A Staggering 7% Of Australian Catholic Priests Abused Children, Commission Finds

    "Secrecy prevailed, as did cover-ups."

    The extent of child abuse within the Catholic Church has been laid bare at a royal commission hearing in Sydney today.

    "Between January 1980 and February 2015, 4,444 alleged incidents of child sexual abuse [were] made to 93 Catholic Church authorities," Gail Furness SC said in her opening address to the Royal Commission into Institutional Responses to Child Sexual Abuse. "These claims related to over 1,000 separate institutions."

    Analysis has shown that 7% of Australia’s Catholic priests abused children in the six decades since 1950, Furness said.

    "Of priests from the 75 Catholic Church authorities with priest members surveyed, and who ministered in Australia in that period, 7.9% of diocesan priests were alleged perpetrators and 5.7% of religious priests were alleged perpetrators," she said.

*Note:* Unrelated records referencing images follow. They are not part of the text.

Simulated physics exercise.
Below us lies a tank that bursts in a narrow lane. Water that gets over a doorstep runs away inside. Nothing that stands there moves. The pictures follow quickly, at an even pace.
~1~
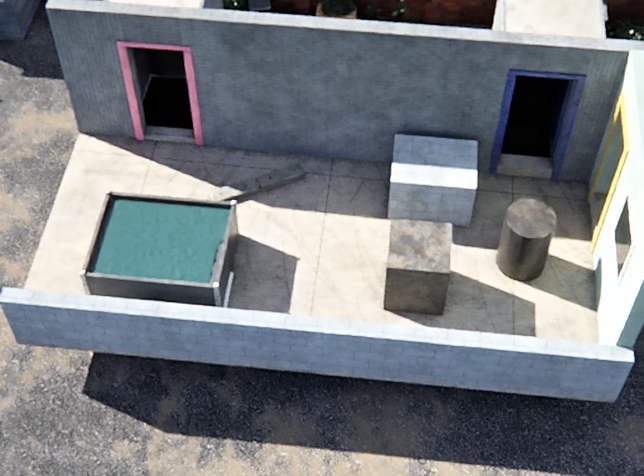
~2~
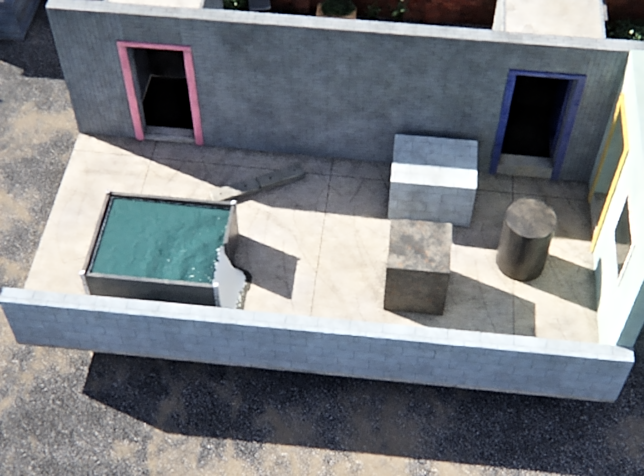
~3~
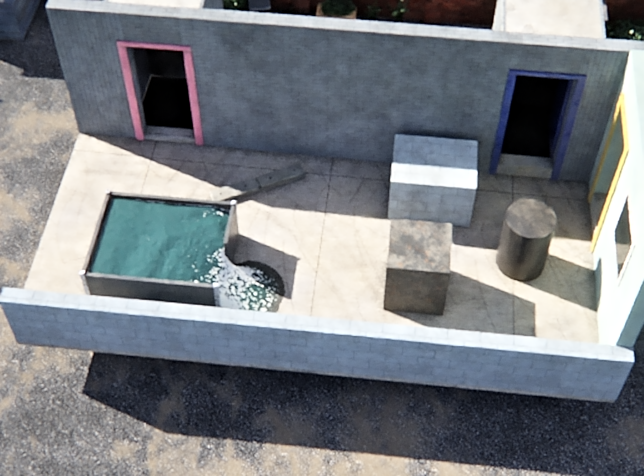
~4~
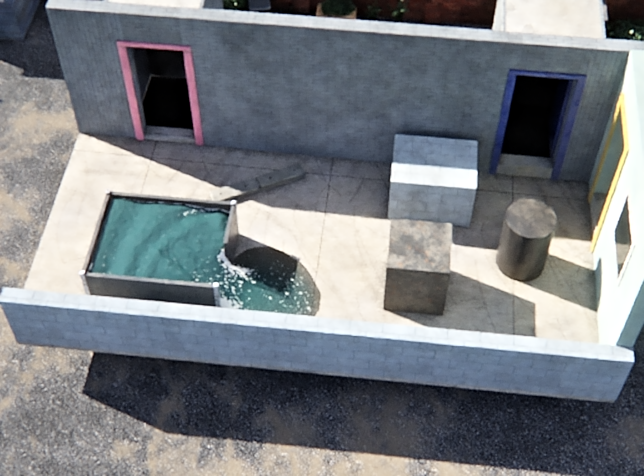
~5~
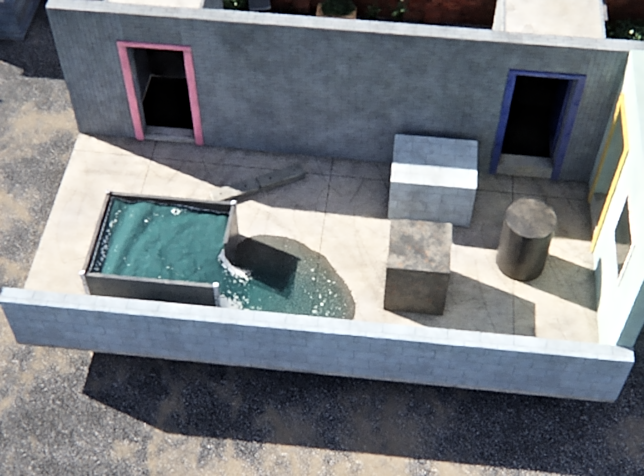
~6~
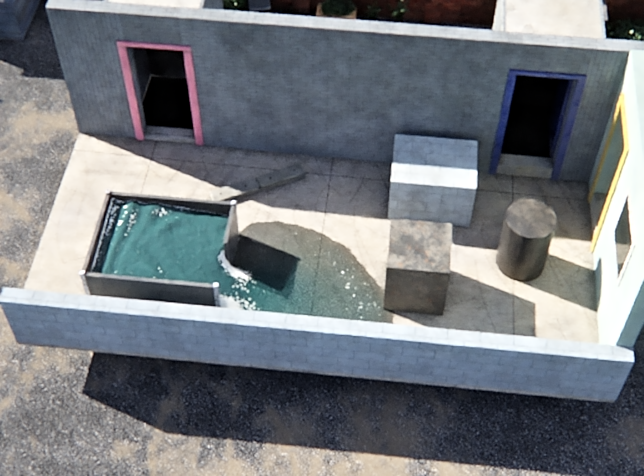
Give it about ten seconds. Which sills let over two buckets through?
The pink door stays under that; the yellow door stays under that; the blue door stays under that.
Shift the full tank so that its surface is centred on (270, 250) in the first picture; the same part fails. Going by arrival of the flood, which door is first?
That is the door marked yellow.
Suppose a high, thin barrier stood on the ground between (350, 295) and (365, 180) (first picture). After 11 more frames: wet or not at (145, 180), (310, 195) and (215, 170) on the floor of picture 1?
One after the other: Free of water, flooded, dry.
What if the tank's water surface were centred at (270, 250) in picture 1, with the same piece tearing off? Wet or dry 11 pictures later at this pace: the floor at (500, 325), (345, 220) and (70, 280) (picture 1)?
In turn: Wet, under water, not flooded.
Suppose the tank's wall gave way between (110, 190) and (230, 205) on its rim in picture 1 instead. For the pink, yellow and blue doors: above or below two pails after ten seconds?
One by one: Pink door floods; yellow door stays under; blue door takes less.
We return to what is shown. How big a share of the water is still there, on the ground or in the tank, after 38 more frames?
Some 100 per cent.
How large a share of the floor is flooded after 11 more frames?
About 40 per cent.
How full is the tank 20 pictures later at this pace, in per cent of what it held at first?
I make it 36 per cent.
A moment on, water covers 25 % of the floor; the pink door not reached, the yellow door not reached, the blue door not reached.
Next, water covers 40 % of the floor; the pink door not reached, the yellow door not reached, the blue door not reached.
Then, water covers 55 % of the floor; the pink door not reached, the yellow door wet at the sill, nothing in, the blue door not reached.
Later, water covers 70 % of the floor; the pink door wet at the sill, nothing in, the yellow door wet at the sill, nothing in, the blue door wet at the sill, nothing in.
In the end, water covers 85 % of the floor; the pink door wet at the sill, nothing in, the yellow door wet at the sill, nothing in, the blue door wet at the sill, nothing in.
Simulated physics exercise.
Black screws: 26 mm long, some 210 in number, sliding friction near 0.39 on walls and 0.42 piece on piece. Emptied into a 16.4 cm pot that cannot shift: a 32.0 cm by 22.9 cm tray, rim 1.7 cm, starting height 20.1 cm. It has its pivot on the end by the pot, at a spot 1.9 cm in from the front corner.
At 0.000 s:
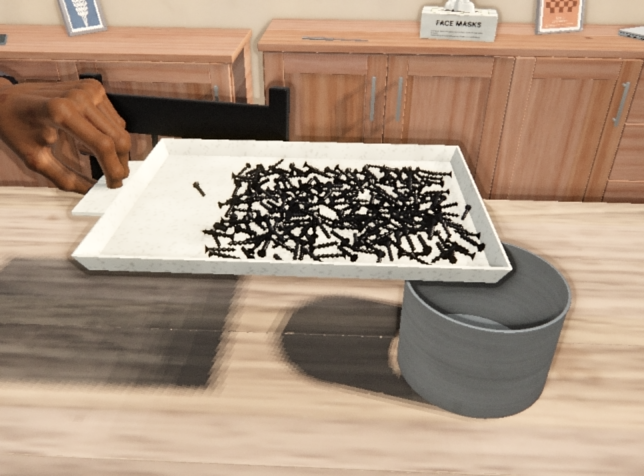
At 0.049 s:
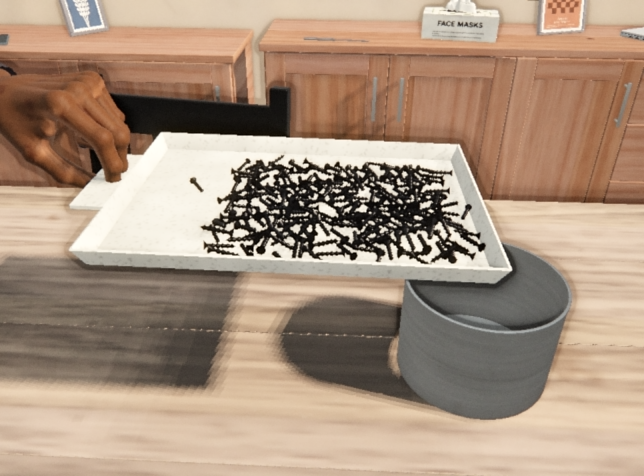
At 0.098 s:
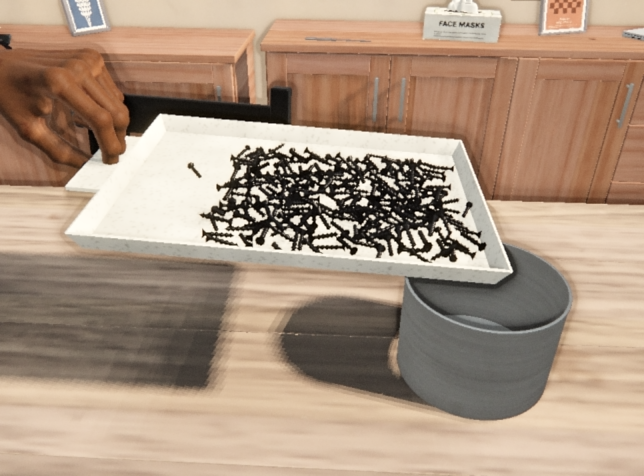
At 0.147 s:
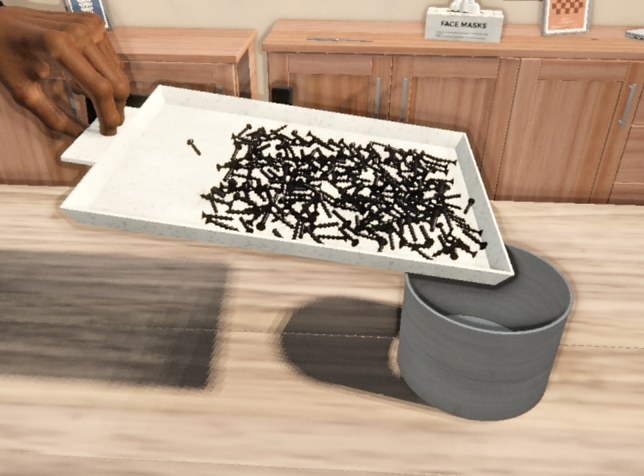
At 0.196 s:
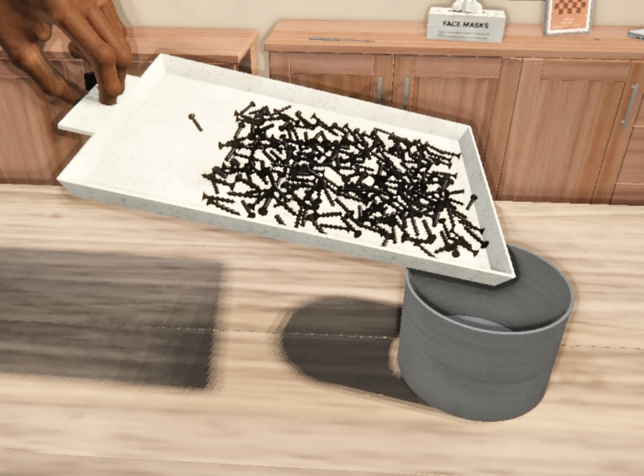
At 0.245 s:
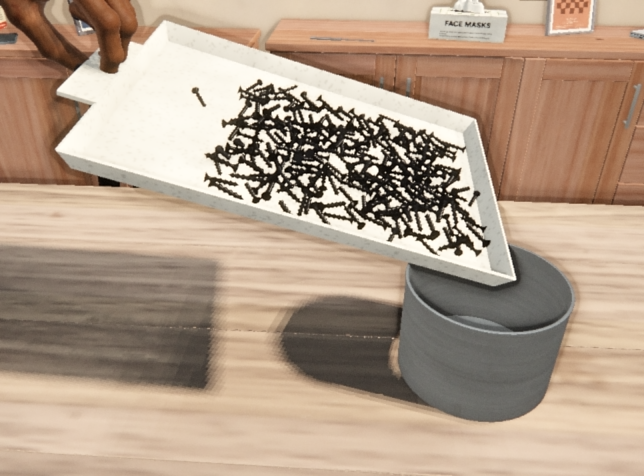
On a wooden counter, a hand raising the left end of a white tray of black screws beside a gray pot.
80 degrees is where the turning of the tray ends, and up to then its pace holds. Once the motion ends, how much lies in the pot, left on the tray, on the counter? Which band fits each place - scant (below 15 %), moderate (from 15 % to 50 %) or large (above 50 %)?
In the end pot: A small amount; tray: A small amount; counter: The majority.
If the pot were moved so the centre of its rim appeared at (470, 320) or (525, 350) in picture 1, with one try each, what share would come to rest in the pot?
30 and 95 %.
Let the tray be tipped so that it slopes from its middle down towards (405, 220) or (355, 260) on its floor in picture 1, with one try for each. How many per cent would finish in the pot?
I'd put it at about 45 per cent for the first tilt and about 0 per cent for the second.
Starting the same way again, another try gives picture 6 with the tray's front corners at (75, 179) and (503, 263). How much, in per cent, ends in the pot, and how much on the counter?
Pot 75 % / counter 25 %.
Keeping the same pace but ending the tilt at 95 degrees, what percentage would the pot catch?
You'd end up with some 5 % in the pot.
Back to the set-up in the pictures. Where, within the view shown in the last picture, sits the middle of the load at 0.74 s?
I'd put it close to (538, 257).
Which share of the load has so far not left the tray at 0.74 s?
About 60%.
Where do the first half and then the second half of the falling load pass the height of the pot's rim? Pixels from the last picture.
(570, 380) or so first, later (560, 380).
Then, at 0.54 s, tilt 49 degrees; the tray holds 100 %, the pot 0 %.
Then, at 0.74 s, tilt 70 degrees; the tray holds 60 %, the pot 0 %.
After 1.05 s, tilt 80 degrees; the tray holds 0 %, the pot 5 %.
By 2.0 s all is still; pot 5 %, tray 0 %, counter 95 %.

    "Overall, 7% of priests were alleged perpetrators."

    BREAKING: A staggering 7% of all Australian Catholic priests are "alleged perpetrators" of child sexual abuse, finds Royal Commission

    In one religious order, St John of God Brothers, 40% of religious brothers and sisters, priests or lay people were alleged to have abused children between 1950 and 2010. The church exploited troubled boys at the Kendall Grange boys' home in Morisset north of Sydney.

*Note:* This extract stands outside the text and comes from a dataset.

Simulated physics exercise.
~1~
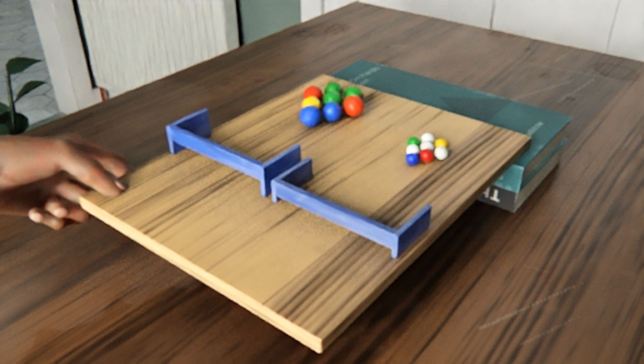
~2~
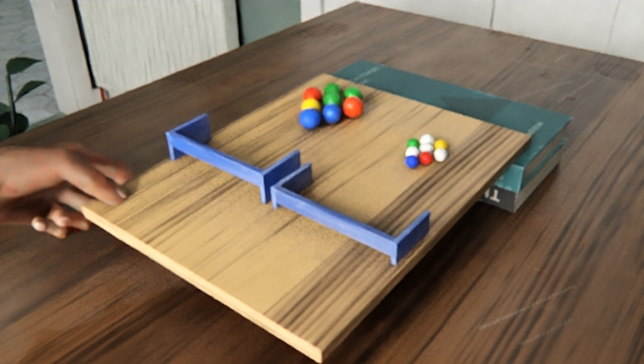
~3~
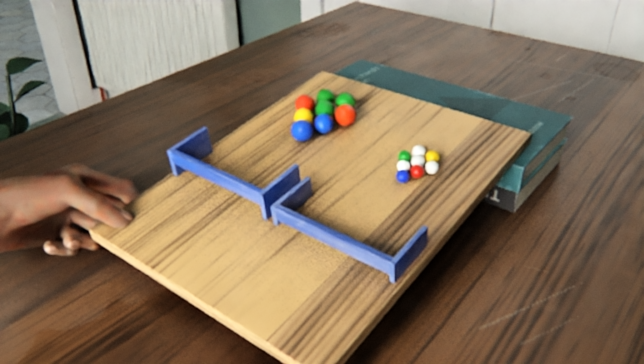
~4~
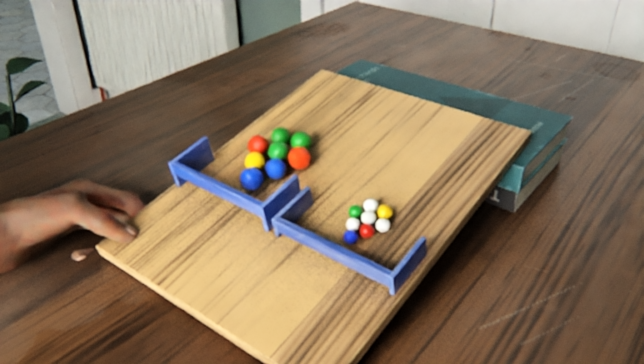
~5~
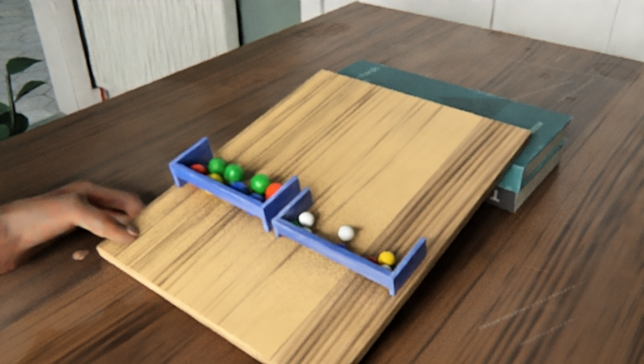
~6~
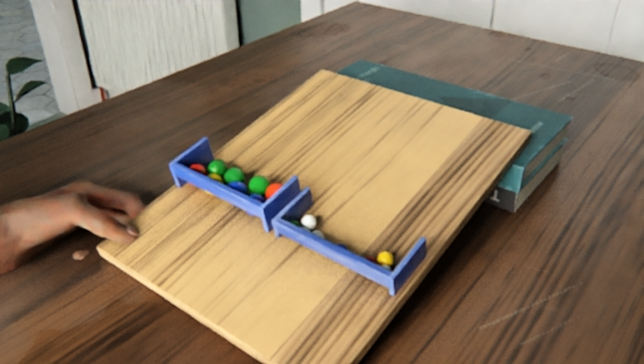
On a dark wooden table, a hand lowered one end of a board propped on books, and two clusters of colourful little balls rolled down the slope until both came to rest behind the raised blue strips.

    During the same period, 21.9% of members of the Salesians of Don Bosco Brothers; 22% of members of the Christian Brothers; 20.4% of members of the Marist Brothers; and 13.8% of members of the De La Salle Brothers order were alleged perpetrators.

    Of the 1,808 alleged abusers, 597 were religious brothers, 572 were priests, 543 were lay people, and 96 were religious sisters.

    Accounts in all public hearings involving the Catholic Church were “depressingly similar”, Furness said.

    “Children were ignored, or worse, punished. Allegations were not investigated. Priests and religious [brothers] were moved. The parishes or communities to which they were moved knew nothing of their past. Documents were not kept, or they were destroyed. Secrecy prevailed, as did cover-ups.”

    Of the alleged victims, 78% were male and 22% were female, while 90% of the alleged perpetrators were male, she said.

    The archbishops of Sydney, Perth, Brisbane, Adelaide, Melbourne and Canberra-Goulburn will give evidence today in the 50th public hearing of the four-year royal commission.

    The chair of the royal commission has made 309 referrals to police. Twenty seven prosecutions have been made, and 75 matters are under investigation.